Secure yet lavish, Rama I’s Grand Palace was the first outpost in what would become modern-day Bangkok. So that is where our Krung Thep tour begins.
Nestling in a voluptuous curve of the Chao Phraya river stands the stronghold at the heart of this modern metropolis. A phantasmagoria of curlicued rooftops, golden spires, and ornately carved statuary, the Grand Palace compound is a 61-acre (218,400-square-meter) assortment of towers, temples and royal residences, all contained within the protective embrace of a 1.2-mile (1.9 km) castellated wall.
Rama I (founder of the still-reigning Chakri dynasty) began constructing the palace in 1782. To make room, the Chinese community that inhabited the district was displaced; thousands of Khmer prisoners of war dug canals to link two bends in the Chao Phraya, thereby creating a moat around the royal region.
Rama I modeled the palace itself on the 400-year-old former capital at Ayutthaya. Like its predecessor, the new palace complex included throne halls, royal residences, administrative offices, and temples; the builders even reused materials that had been salvaged from Ayutthaya after its 1767 destruction by the Burmese.
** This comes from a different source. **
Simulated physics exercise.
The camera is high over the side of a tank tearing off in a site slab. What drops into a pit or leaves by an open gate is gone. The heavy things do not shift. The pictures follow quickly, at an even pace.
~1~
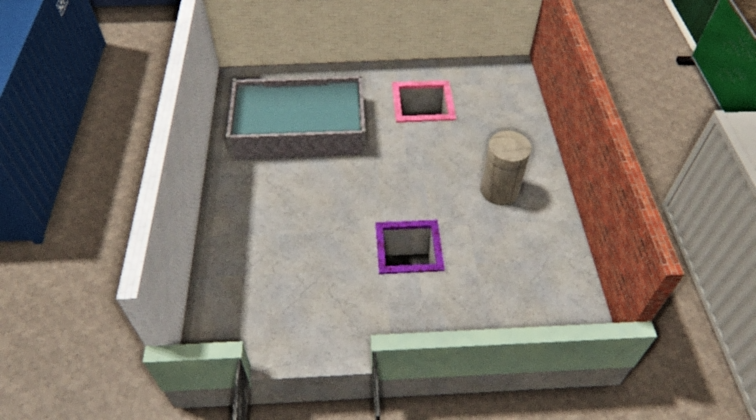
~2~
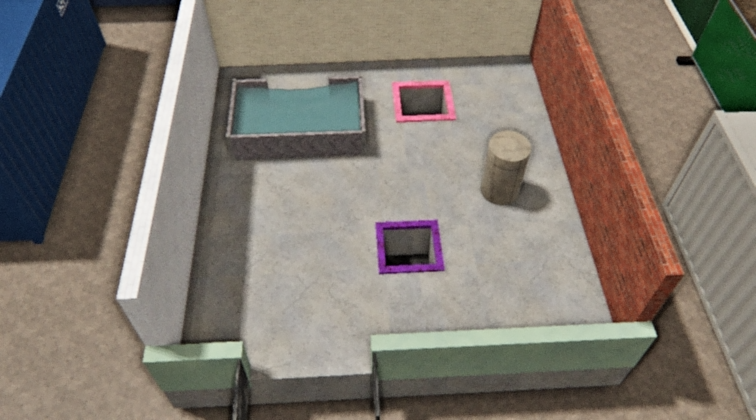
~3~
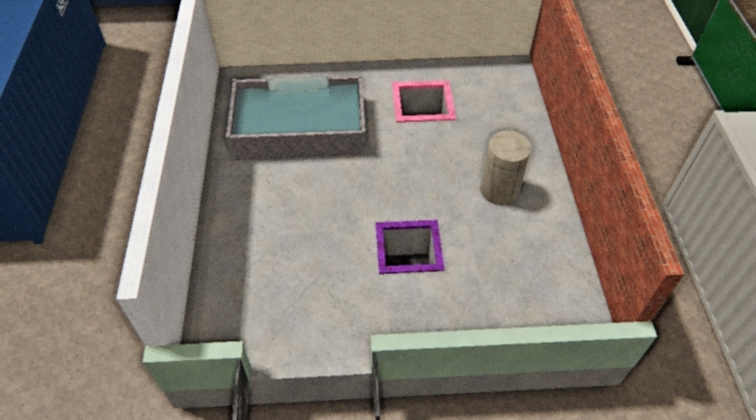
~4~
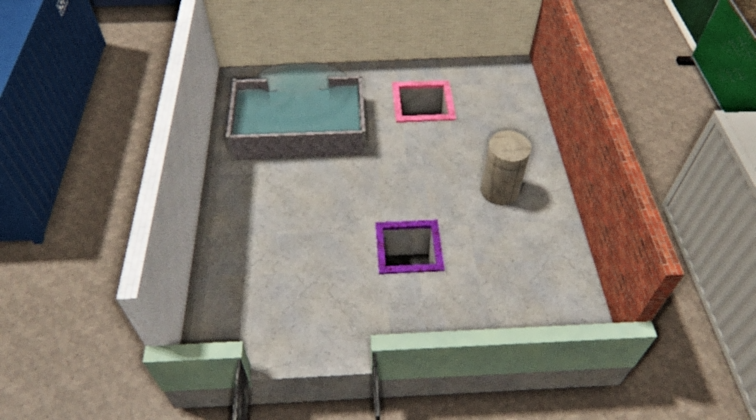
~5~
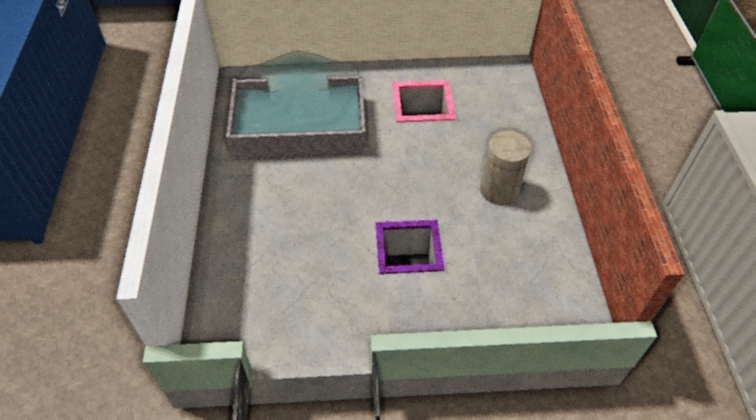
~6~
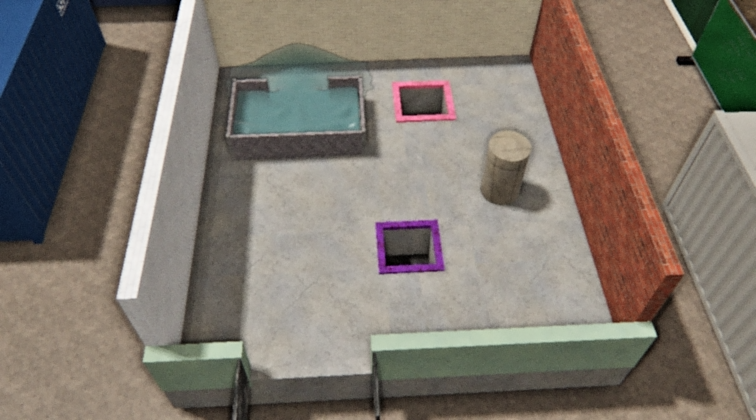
In a walled concrete yard with two framed pits and an upright cylinder, a gap opens in the far side of a water-filled rectangular tank, and a thin sheet of water pours out and spreads toward the back wall.
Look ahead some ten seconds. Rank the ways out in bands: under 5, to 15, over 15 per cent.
One by one: The gate takes from 5 to 15 %; the pink pit takes from 5 to 15 %; the purple pit takes not even 5 %.
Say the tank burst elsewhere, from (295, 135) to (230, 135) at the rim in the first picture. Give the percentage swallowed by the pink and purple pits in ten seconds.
Per cent: Pink 0, purple 0.
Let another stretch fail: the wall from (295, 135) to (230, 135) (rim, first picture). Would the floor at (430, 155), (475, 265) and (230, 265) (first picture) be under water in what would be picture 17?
In turn: Not flooded, clear, under water.
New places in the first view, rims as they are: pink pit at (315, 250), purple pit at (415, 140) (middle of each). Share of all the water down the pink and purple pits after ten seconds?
Roughly, in per cent: Pink 0, purple 0.
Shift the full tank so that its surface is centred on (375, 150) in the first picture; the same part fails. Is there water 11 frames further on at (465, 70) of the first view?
Verdict: Under water.
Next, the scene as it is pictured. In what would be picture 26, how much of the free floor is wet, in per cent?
Roughly 35 per cent.
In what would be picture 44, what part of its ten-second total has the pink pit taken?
About 90 per cent.
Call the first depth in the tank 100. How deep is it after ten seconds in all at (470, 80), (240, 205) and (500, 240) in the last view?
About 6, 4 and 2 per cent.
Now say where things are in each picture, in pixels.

Fashioned in the traditional Thai style – incorporating towers, murals, glass mosaics, intricate carvings, and gilded pediments, and roofed with vivid porcelain tiles – the buildings looked out over expansive lawns and gardens, including the Sanam Luang (“Field of Kings”). (Later Chakri kings would augment the Grand Palace with architectural elements from other lands: Rama III introduced Chinese-style porcelains and statuary; Rama IV added a miniature replica of the Khmer temple Angkor Wat, now in Cambodia; and Rama V invited British architects to design the Chakri Throne Hall in 1882.)
4. Repeating rooftops tower over a visitor to the Grand Palace.
5. Two painted soldiers guard a Grand Palace doorway.
6. Elevated pavilions overlook a Grand Palace garden.
7. A carved wooden garuda (mythical half-man half-bird creature) spreads his wings under the eaves of a Grand Palace building.